Vertegenwoordigers van de EU Europese unie (Europese unie)-lidstaten stemden op respectievelijk 4 en 12 juli in met de door de Europese Commissie voorgestelde wetenschappelijke criteria voor de identificatie van hormoonontregelende stoffen (endocrine disruptors) in gewasbeschermingsmiddelen en biociden.

Hormoonontregelende stoffen zijn chemische stoffen die de hormoonhuishouding van mens en dier kunnen verstoren, met blijvende schade tot gevolg. Deze stoffen mogen niet toegelaten worden en daarmee is gebruik van deze stoffen verboden voor gewasbeschermingsmiddelen en biociden, met enkele uitzonderingen.

Met de instemming van een meerderheid van EU–lidstaten is er een einde gekomen aan een lange discussie waarbij er veel verzet was tegen de criteria van zowel niet-gouvermentele organisaties (NGO’s) als industrie. Volgens NGO’s zijn de criteria niet beschermend genoeg, industrie-partijen geven aan dat deze criteria niet zuiver wetenschappelijk zijn.

Het voorstel wordt in de komende drie maanden behandeld in het Europees Parlement en de Europese Raad, waar een mogelijkheid bestaat voor een veto tegen de implementatie van de criteria.
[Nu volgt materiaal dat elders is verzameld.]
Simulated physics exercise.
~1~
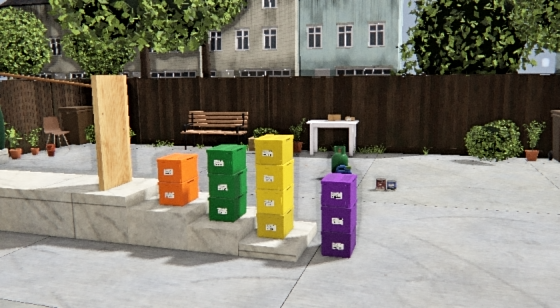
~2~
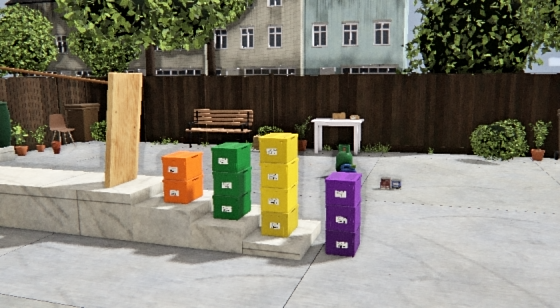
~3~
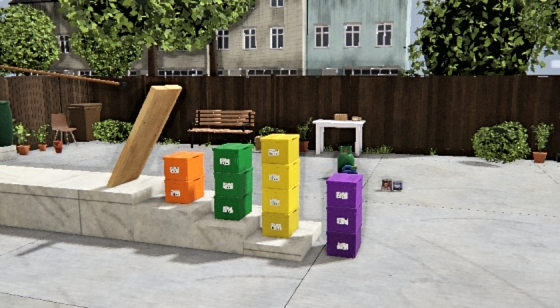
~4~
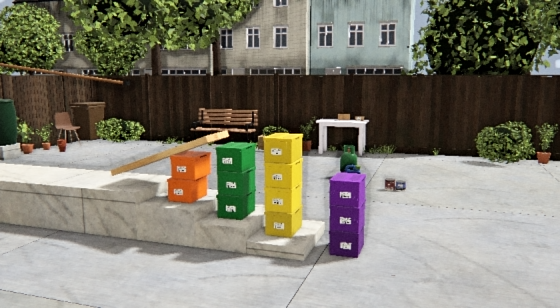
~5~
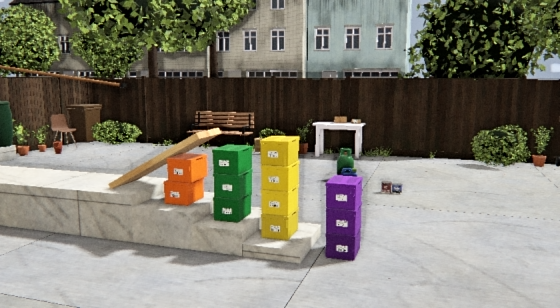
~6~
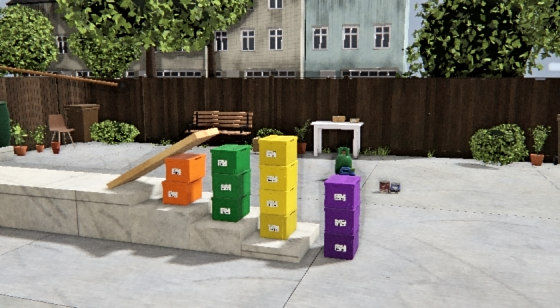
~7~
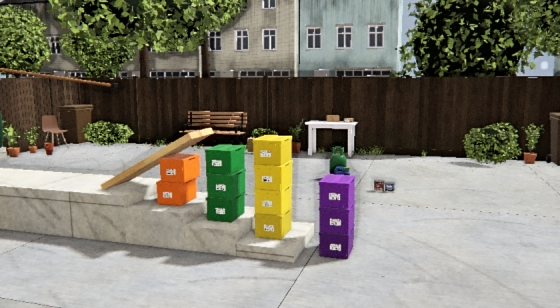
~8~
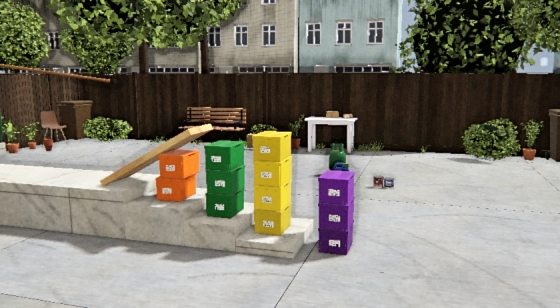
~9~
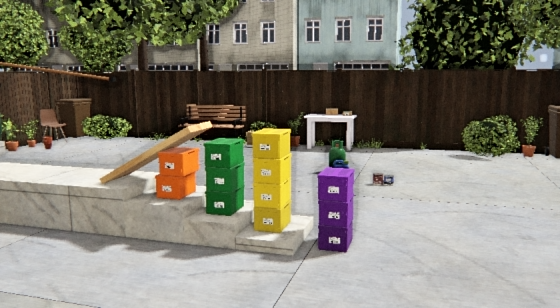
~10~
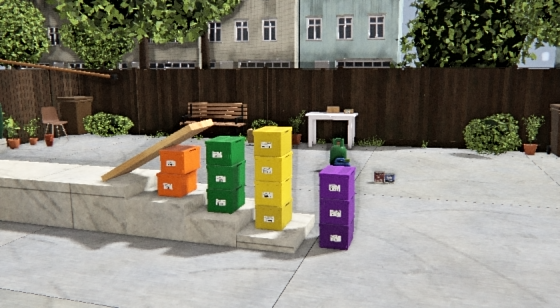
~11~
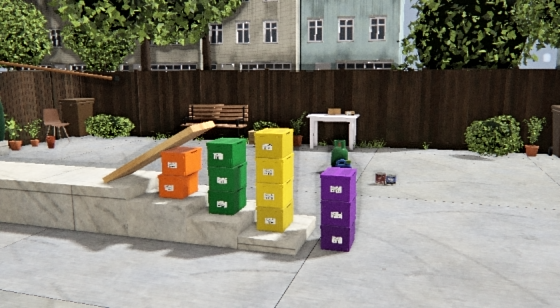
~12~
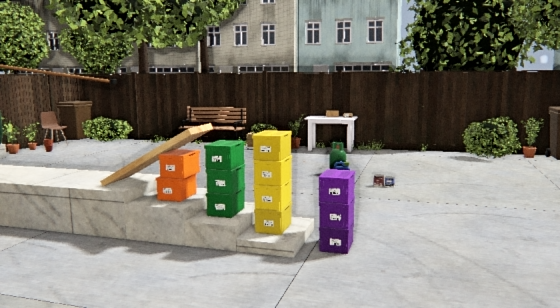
A paved yard with a dark wooden fence, a bench, a small white table and houses behind is seen from the front by a slightly swaying camera. Stacks of lidded boxes stand in a row on pale steps going down to the right, two orange, then three green, four yellow and three purple. At the left, an upright wooden board tips to the right and falls against the orange stack. It bounces a little, then settles, propped at a slant on the top orange box. Every stack is still standing at the end.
Indien er geen veto wordt uitgesproken, zijn de criteria na een overgangsperiode van zes maanden van toepassing. Tijdens die periode rondt het Europees chemicaliën agentschap (ECHA) en de Europese autoriteit voor voedselveiligheid (EFSA) het richtsnoer af voor de identificatie van potentiele hormoonontregelende stoffen. Dit richtsnoer geeft nadere invulling aan de criteria in de wettekst op technisch wetenschappelijk niveau.